6. Frank wrote Endless track “Self Control” about one of his relationships

“That was written about someone who I was actually in a relationship with, who wasn’t an unrequited situation,” he said. “It was mutual, it was just we couldn’t really relate. We weren’t really on the same wavelength.”

7. Frank used voice manipulation for thematic reasons

In places, like on “Ivy,” he manipulated his voice to sound younger, to better capture the time he was evoking. Many of the new songs have two or three competing narratives — different points of view participating in the same story. “That was my version of collage or bricolage,” he said. “How we experience memory sometimes, it’s not linear. We’re not telling the stories to ourselves, we know the story, we’re just seeing it in flashes overlaid.”

Frank Ocean's Endless album cover

8. Frank has 50 versions of “White Ferrari”

When I was making the record, there was 50 versions of “White Ferrari.” I have a 15-year-old little brother, and he heard one of the versions, and he’s like, “You gotta put that one out, that’s the one.” And I was like, “Naw, that’s not the version,” because it didn’t give me peace yet.

9. Frank’s dealings with Def Jam was a “seven-year chess game”

He replaced his team — new management, new lawyer, new publicist. And he began negotiations to free himself from his contract with Def Jam, the label that had signed him in 2009 and effectively shelved him until his self-released debut mixtape “Nostalgia, Ultra” caused a stir online in 2011. “A seven-year chess game” is how he described the process of buying himself out of his contract and purchasing back all of his master recordings — using his own money, he said.

10. Frank doesn't care how long each record takes

“I know that once it’s out, it’s out forever, so I’m not really tripping on how long it’s taking.” 

11. Frank is watching record sales to know where to tour next

I know exactly what the numbers are. I need to know. I need to know how many records I’ve sold, how many album equivalents from streaming, which territories are playing my music more than others, because it helps me in conversations about where we’re gonna be playing shows, or where I might open a retail location, like a pop-up store or something.

(Frank Ocean)

12. Frank’s not bothered about the Grammys anymore

“I think the infrastructure of the awarding system and the nomination system and screening system is dated,” he said. “I’d rather this be my Colin Kaepernick moment for the Grammys than sit there in the audience.”
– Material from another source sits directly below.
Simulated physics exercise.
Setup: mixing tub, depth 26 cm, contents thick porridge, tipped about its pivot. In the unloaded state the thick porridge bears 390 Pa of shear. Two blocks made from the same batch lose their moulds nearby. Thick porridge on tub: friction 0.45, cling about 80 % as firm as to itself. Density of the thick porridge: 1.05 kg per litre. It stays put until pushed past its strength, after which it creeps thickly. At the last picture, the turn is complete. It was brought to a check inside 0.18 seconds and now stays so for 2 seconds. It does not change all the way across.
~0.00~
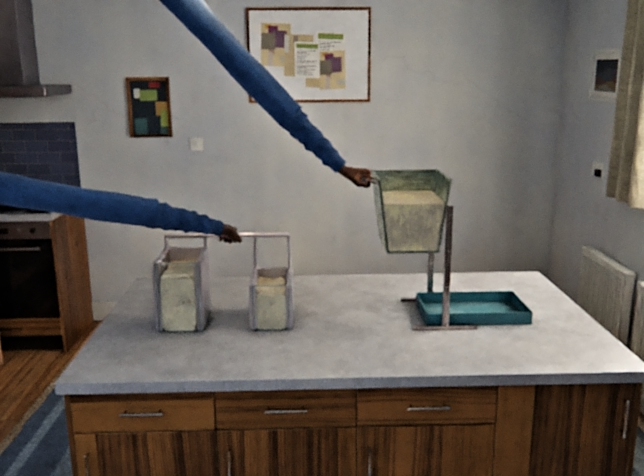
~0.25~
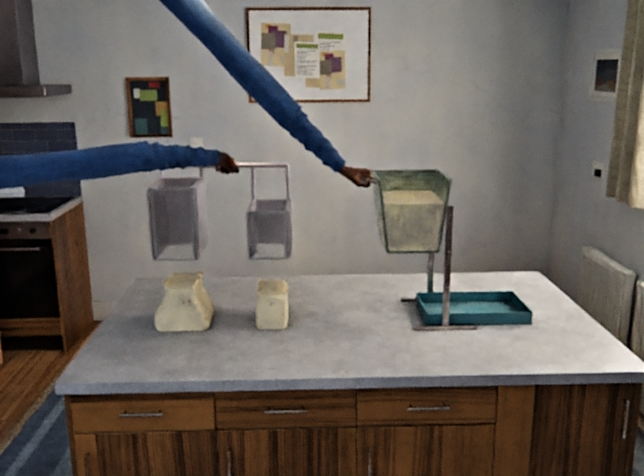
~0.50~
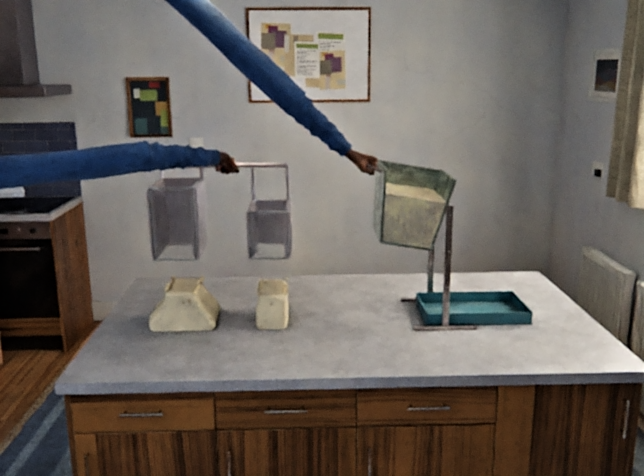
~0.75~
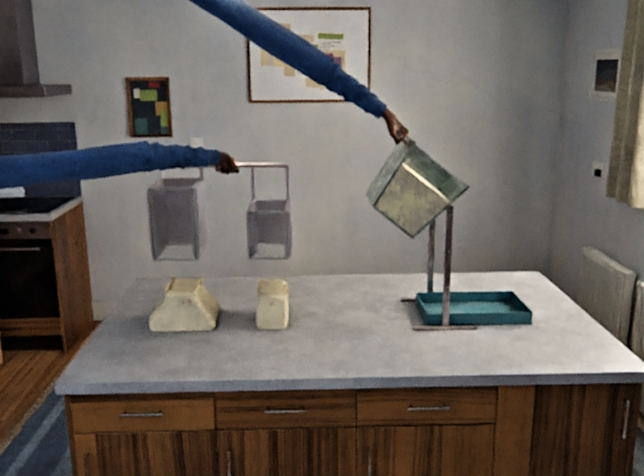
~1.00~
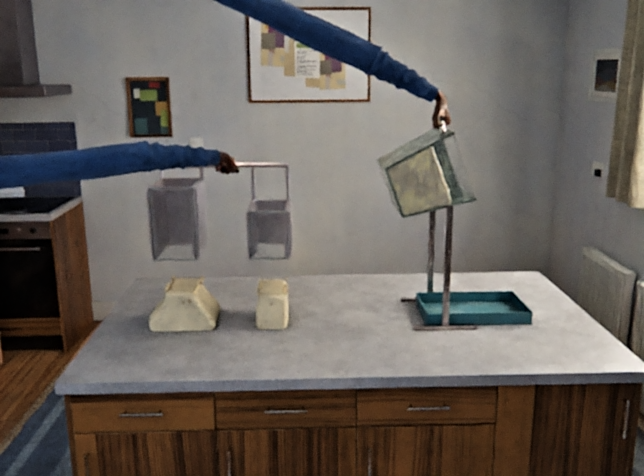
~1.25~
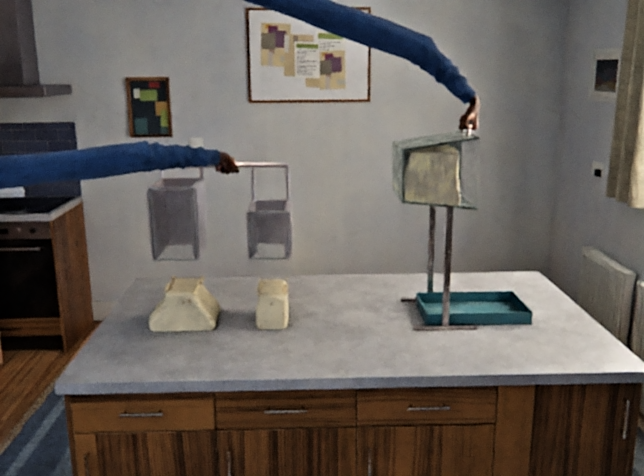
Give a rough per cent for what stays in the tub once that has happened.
Roughly 73 per cent stays in the tub.
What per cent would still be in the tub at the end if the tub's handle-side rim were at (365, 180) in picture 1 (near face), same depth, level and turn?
Near 50 per cent.
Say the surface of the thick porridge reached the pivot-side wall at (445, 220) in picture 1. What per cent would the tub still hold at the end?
Roughly 100 per cent would still be in the tub at the end.
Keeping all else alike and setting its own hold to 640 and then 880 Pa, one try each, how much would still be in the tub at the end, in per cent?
Roughly 100 % followed by roughly 100 %.
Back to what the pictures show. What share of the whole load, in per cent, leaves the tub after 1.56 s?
Roughly 20 per cent of the load.
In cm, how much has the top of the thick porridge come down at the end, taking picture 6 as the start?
7 cm or so.
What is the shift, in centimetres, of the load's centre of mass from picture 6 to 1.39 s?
Something like 3 cm, I'd say.
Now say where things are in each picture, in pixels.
The first picture shows handle-side rim at (381, 181), tilt 0 degrees; top of the thick porridge at (386, 203); blocks stand 22 cm, 14 cm (left to right).
The second picture shows handle-side rim at (381, 181), tilt 0 degrees; top of the thick porridge at (386, 203); blocks stand 17 cm, 14 cm (left to right).
The third picture shows handle-side rim at (387, 170), tilt 10 degrees; top of the thick porridge at (390, 194); blocks stand 15 cm, 14 cm (left to right).
The fourth picture shows handle-side rim at (416, 143), tilt 39 degrees; top of the thick porridge at (405, 166); blocks stand 15 cm, 14 cm (left to right).
The fifth picture shows handle-side rim at (454, 134), tilt 69 degrees; top of the thick porridge at (432, 149); blocks stand 15 cm, 14 cm (left to right).
The sixth picture shows handle-side rim at (479, 139), tilt 89 degrees; top of the thick porridge at (450, 151); blocks stand 15 cm, 14 cm (left to right).
After 1.39 s, the tub is at 89 degrees and holds 100 %.
After 1.56 s, the tub is at 89 degrees and holds 94 %.
After 1.73 s, the tub is at 89 degrees and holds 83 %.
After 1.90 s, the tub is at 89 degrees and holds 75 %.
After 3.25 s, at the end, the tub is at 89 degrees and holds 73 %.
13. Frank might not release another album

And moving forward, what he may choose not to do is release an album without a visual component, or even release something album length at all. “Because I’m not in a record deal, I don’t have to operate in an album format,” he said. “I can operate in half-a-song format.”
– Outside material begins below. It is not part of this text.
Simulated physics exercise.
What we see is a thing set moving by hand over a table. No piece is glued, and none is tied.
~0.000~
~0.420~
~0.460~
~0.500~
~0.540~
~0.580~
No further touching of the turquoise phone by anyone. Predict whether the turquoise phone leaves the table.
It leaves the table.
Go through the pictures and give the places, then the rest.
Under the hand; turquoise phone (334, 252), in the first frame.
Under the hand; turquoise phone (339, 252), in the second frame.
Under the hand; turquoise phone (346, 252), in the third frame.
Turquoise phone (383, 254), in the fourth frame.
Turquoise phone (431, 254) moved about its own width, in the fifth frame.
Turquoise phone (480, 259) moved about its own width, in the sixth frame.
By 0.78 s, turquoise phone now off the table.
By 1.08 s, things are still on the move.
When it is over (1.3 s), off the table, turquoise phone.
14. Frank knows he is one of the best, but won’t rest on his laurels 

“I believe that I’m one of the best in the world at what I do, and that’s all I’ve ever wanted to be,” he said. “It’s more interesting for me to figure out how to be superior in areas where I’m naïve, where I’m a novice.”

What is the hype behind Frank Ocean's new album?

15. Frank told his mother not to worry because he’s rich

A few weeks ago, he was flying back from Washington with his mother after a White House state dinner, where he had been one of President Obama’s guests. Mr. Ocean told her how he’d been poking around the visual arts degree offerings at the New School, thinking about what it would take to begin to learn and refine a new craft. “Oh, you don’t have time to do that,” she told him. And he replied, “Mom, I’m rich!”

16. Frank’s already making new music

After a long drive, the Tesla is parked behind an anonymous recording studio, where he’s about to go work on new music. 

17. Frank’s back in control

“This has always been my life and no one else’s,” he said, “and that’s how it’s always been since the day I came in it.”